Martin’s second right is the constructive trust interest (see 1.3.7) which he obtained in Grand Villa through paying £200,000 for a total reconstruction. Cases such as Lloyds Bank v Rosset (see 8.8.3) hold that substantial contributions to the cost of purchasing or reconstructing a property will give rise to a constructive trust interest in the contributor’s favour.

A constructive trust interest is subject to the equitable Doctrine of Notice. Thus Martin’s interest will bind Les unless Les can prove that he is a bona fide purchaser for value of a legal estate (or interest) without notice of Martin’s interest. It is reasonably clear that Les is a bona fide purchaser for value of a legal estate. Thus Les will take Grand Villa free from Martin’s interest if he can prove that at the time of the conveyance he was without notice of Martin’s claim.

‘Notice’ comes in three forms, actual, constructive and imputed. It would appear that at the time of the purchase Les had no actual knowledge (i.e. actual notice) of Martin’s constructive trust interest. However Martin will probably contend that Les had constructive notice of Martin’s interest.

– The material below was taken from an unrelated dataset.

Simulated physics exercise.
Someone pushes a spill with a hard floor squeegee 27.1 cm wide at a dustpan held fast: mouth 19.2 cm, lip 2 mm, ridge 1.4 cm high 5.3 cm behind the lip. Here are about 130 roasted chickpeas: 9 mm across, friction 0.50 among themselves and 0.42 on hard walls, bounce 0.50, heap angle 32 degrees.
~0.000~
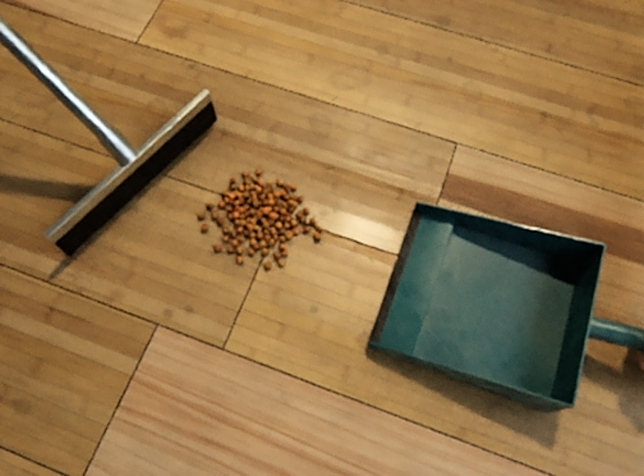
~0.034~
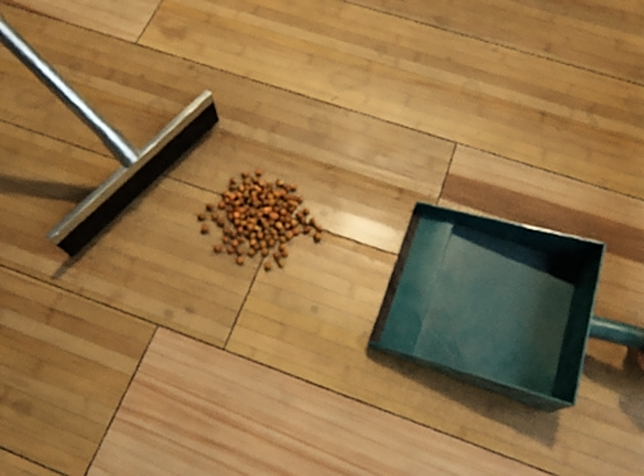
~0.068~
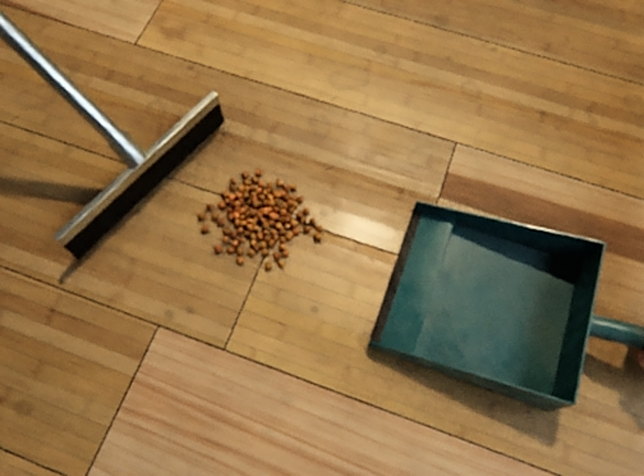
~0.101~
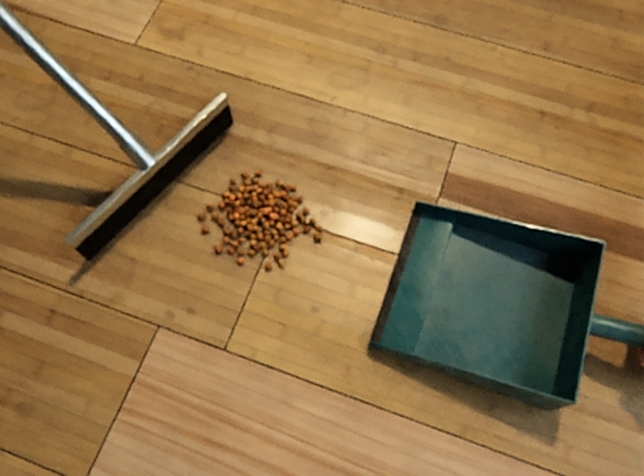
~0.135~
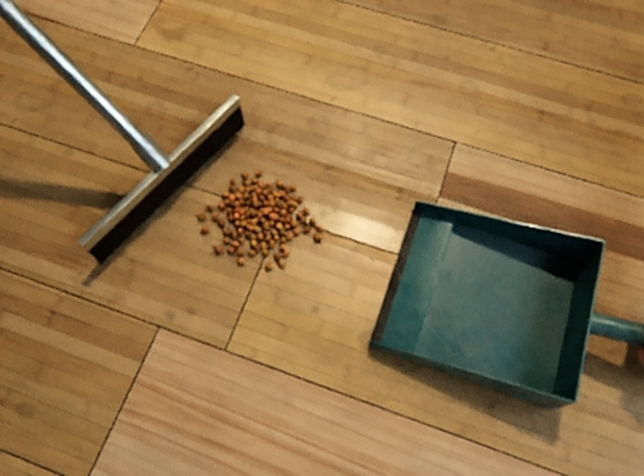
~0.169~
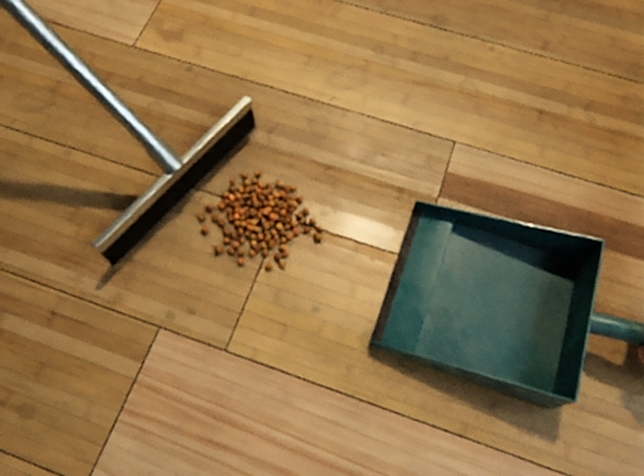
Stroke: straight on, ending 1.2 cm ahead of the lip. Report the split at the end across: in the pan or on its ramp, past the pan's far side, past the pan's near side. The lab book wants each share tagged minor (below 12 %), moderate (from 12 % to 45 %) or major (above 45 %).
In the end pan: Not many; far side: Not many; near side: Not many.
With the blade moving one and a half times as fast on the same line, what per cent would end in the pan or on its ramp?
Then roughly 0 per cent.
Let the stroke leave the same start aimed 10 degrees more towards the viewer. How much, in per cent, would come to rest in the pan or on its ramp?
Pan plus ramp: Some 0 %.
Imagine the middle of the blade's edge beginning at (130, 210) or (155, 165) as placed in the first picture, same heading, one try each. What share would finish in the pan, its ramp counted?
Close to 0 in a hundred, then close to 0 in a hundred.
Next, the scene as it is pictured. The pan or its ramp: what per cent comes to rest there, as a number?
Some 0 per cent.
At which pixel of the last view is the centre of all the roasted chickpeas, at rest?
Somewhere around (365, 258) in the final frame.
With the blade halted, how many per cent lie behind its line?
Some 5 percent, give or take.
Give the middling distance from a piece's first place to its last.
That distance is close to 14 cm.
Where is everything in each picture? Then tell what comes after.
In the first frame, blade from (52, 237) to (207, 98), moved 0.0 cm, 0 of the pieces shifted so far; middle of the pieces at (259, 215); pan at (492, 310).
In the second frame, blade from (55, 239) to (209, 98), moved 0.3 cm, 0 of the pieces shifted so far; middle of the pieces at (259, 215).
In the third frame, blade from (62, 240) to (215, 99), moved 1.1 cm, 0 of the pieces shifted so far; middle of the pieces at (259, 215).
In the fourth frame, blade from (73, 243) to (224, 101), moved 2.4 cm, 0 of the pieces shifted so far; middle of the pieces at (260, 216).
In the fifth frame, blade from (86, 245) to (236, 103), moved 4.1 cm, 0 of the pieces shifted so far; middle of the pieces at (260, 216).
In the sixth frame, blade from (100, 247) to (248, 104), moved 5.7 cm, 0 of the pieces shifted so far; middle of the pieces at (259, 216); pan at (493, 307). Its pace works out near 0.48 m/s, heading 12 degrees away from the viewer's side.
After 0.42 s, middle of the blade 18 cm from the lip; 0 % over the lip, far side 0 %, near side 0 %.
Then, at 0.59 s, middle of the blade 10 cm from the lip; 0 % over the lip, far side 5 %, near side 0 %.
Then, at 0.87 s, middle of the blade 6 cm from the lip; 0 % over the lip, far side 10 %, near side 0 %.
In the end, at 1.2 s, pan 0 %, far side 10 %, near side 0 %, in front of the lip or behind the blade 90 %.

Under the constructive notice rule a purchaser of land must make all those enquiries which a reasonable purchaser makes (s.199(1)(ii)(a) LPA 1925; see 4.5.4). In particular he must inspect the land for signs of occupiers other than the vendor and investigate the title deeds. If a purchaser fails to make a reasonable enquiry which would have revealed an equitable interest, he will have constructive notice of that interest.

Martin’s interest is not the sort which is revealed in title deeds. But it is the sort which may gain protection from the rule in Hunt v Luck [1902] 1 Ch 428. If on inspecting the land the (potential) purchaser sees signs of a person other than the vendor occupying the land, then the purchaser must seek out that other person and enquire of him what claim he has to the land.

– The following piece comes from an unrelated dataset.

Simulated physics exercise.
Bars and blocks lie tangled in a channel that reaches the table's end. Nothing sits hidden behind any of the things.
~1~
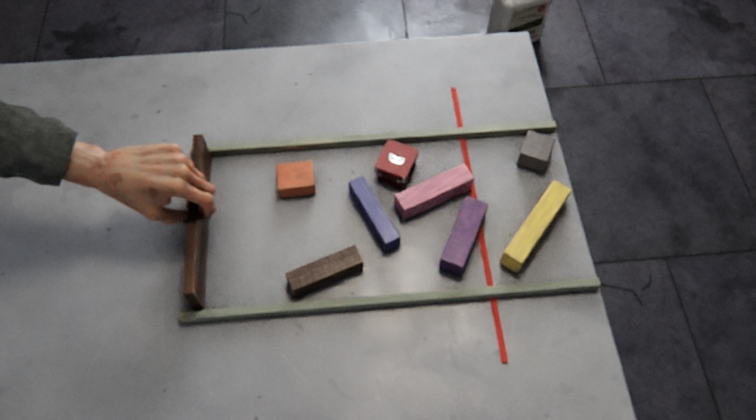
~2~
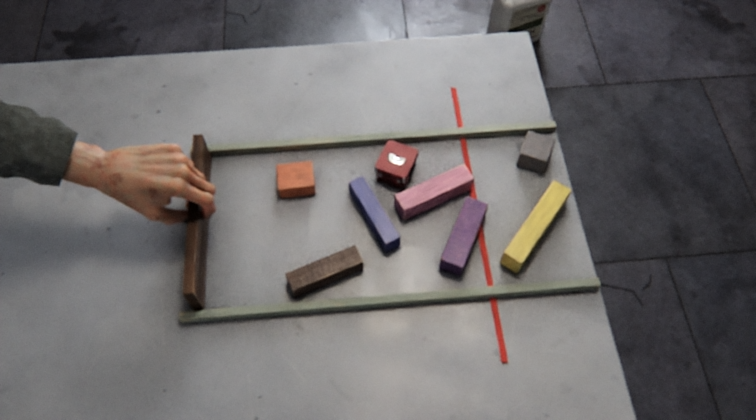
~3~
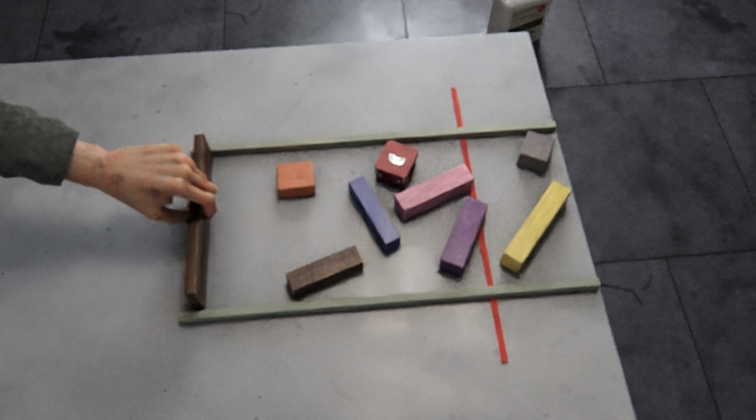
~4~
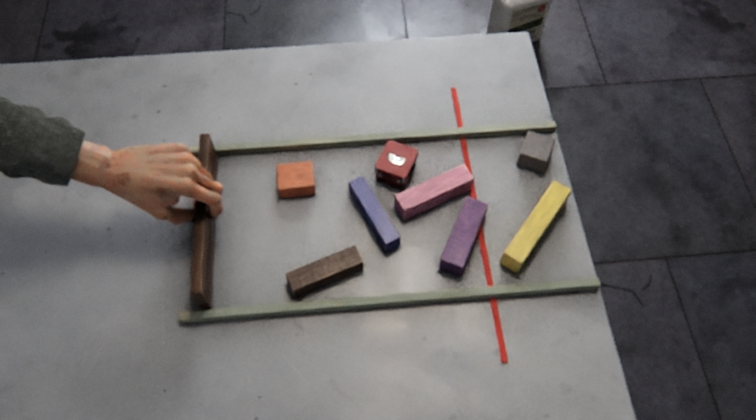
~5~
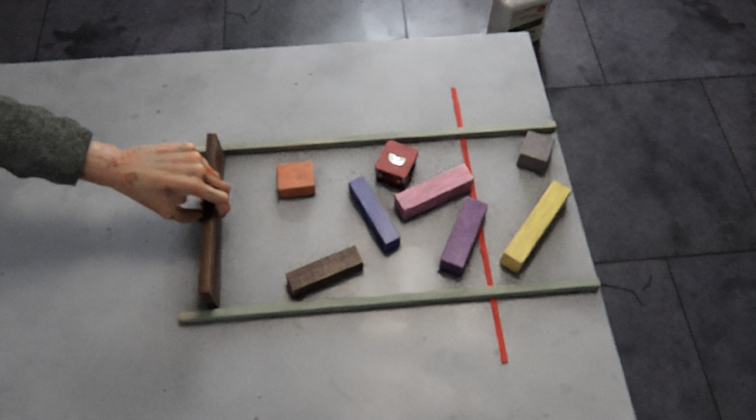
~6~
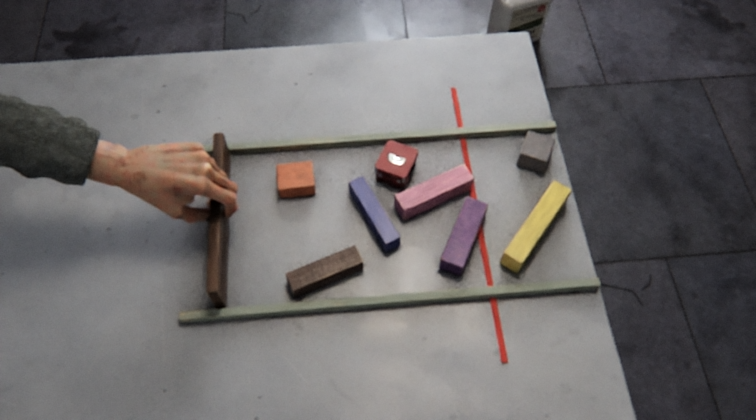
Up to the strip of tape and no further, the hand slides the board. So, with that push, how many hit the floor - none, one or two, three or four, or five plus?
I'd say one or two.
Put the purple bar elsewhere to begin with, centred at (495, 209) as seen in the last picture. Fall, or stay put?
Lab note: Started there, it remains on top.
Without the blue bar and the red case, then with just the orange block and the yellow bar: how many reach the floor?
Result, first then second: 0, 0.
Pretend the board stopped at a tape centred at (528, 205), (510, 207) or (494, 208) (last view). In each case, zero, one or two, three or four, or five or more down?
Trial 1 - five or over; trial 2 - 3 or 4; trial 3 - either three or four.
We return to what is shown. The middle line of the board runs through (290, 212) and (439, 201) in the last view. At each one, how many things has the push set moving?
2, then 8.
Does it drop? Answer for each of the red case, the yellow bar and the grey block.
In the end the red case is still there, the yellow bar ends up off and the grey block ends up off.
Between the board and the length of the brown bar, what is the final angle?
It measures close to 65 degrees.
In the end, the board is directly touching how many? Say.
Looks like 2 of them, all told.
Early on, none off yet; grey block at rest near (536, 152); yellow bar at rest near (536, 226); purple bar at rest near (464, 236).
Finally, the number that fall off is one or two; lost, yellow bar and grey block.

We must hope that Les made a proper inspection of Grand Villa, and that when he made that inspection there were no signs that Martin lived there. In Kingsnorth Finance Ltd v Tizard [1986] 1 WLR 783, the surveyor drew the line at opening drawers and cupboards when looking for evidence of another person living in the property. The issue is whether Martin’s inspection was as ought reasonably to have been made. Only if that is the case will Les be without notice of Martin’s interest.

If Les employed a surveyor to inspect the land, we must hope that there were no signs of Martin when the surveyor called to inspect (note: Kingsnorth Finance Ltd v Tizard [1986]). This is because of the imputed notice rule (s.199(1)(ii)(b) LPA 1925). If a purchaser employs an agent then any (actual or constructive) notice which comes to that agent is automatically attributed to the purchaser with the result that he is bound by the relevant equitable interest.

Dan’s claim

As the document granting the lease is not a deed, Dan has only got an equitable lease. Post 1925 such a lease is not subject to the doctrine of notice. It is registrable as an ‘Estate Contract’ land charge (s. 2(4)(iv)) LCA 1972; see 4.7.3). It is unlikely that Dan (who probably did not take legal advice) will have registered the Class C(iv) land charge. If he has not registered then his equitable lease will be void against Les, as Les is (apparently) a purchaser for money or money’s worth of a legal estate (see s.4(6) LCA 1972 and Midland Bank v Green [1981] 1 AC 513). Moreover it will be void against Les even if he actually knew of the equitable lease (Hollington Brothers v Rhodes [1951] 2 All ER 578; see 4.7).

Harry’s claim

Whether the restrictive covenant benefiting Blackview binds Les may well depend upon the date it was entered into. The deed produced by Harry must be carefully examined to see whether or not it was executed after 1925.

If it transpires that the ‘residential purposes’ only covenant was entered into after 1925, then it will be registrable as a land charge (s.2(5)(ii) LCA1972: D(ii) Land Charge). It will only bind Les if it was correctly registered as a land charge against the name of the owner of Grand Villa who (back in the ‘twenties’) entered into the restrictive covenant (s.3 LCA 1972). If the covenant was not correctly registered it will be void against Les, even if he knew about the covenant through looking at the title deeds (s.4(6) LCA 1972). If the covenant was entered into before 1926 then it will not be registrable as a land charge; it will be subject to the doctrine of notice.

As mentioned earlier, the purchaser of land is expected to investigate the title deeds. If Les inspected the deeds and saw the restrictive covenant mentioned, he would have actual notice. If his solicitor inspected the deeds and saw the covenant, Les would have imputed notice.

If Les (or his solicitor) failed to investigate title properly, with the result that the covenant ought to have been discovered from the deeds but wasn’t, then Les will have constructive (or constructive imputed) notice.

The duty to investigate deeds is not however a duty to investigate documents back to the time immemorial. It is a duty to go back to the ‘root of title’; the root is the most recent conveyance which is at least fifteen years old (s.25(1) LPA 1969; see 1.4.3 and 4.2). When Les purchased Grand Villa the root would have been the conveyance to Ruth in 1970. If (as is possible) the ‘residential only’ covenant is not mentioned in that conveyance (nor in any later document such as a mortgage of Grand Villa produced by Ruth to Les or his solicitor), then Les will not have notice of the covenant and will not be bound by it.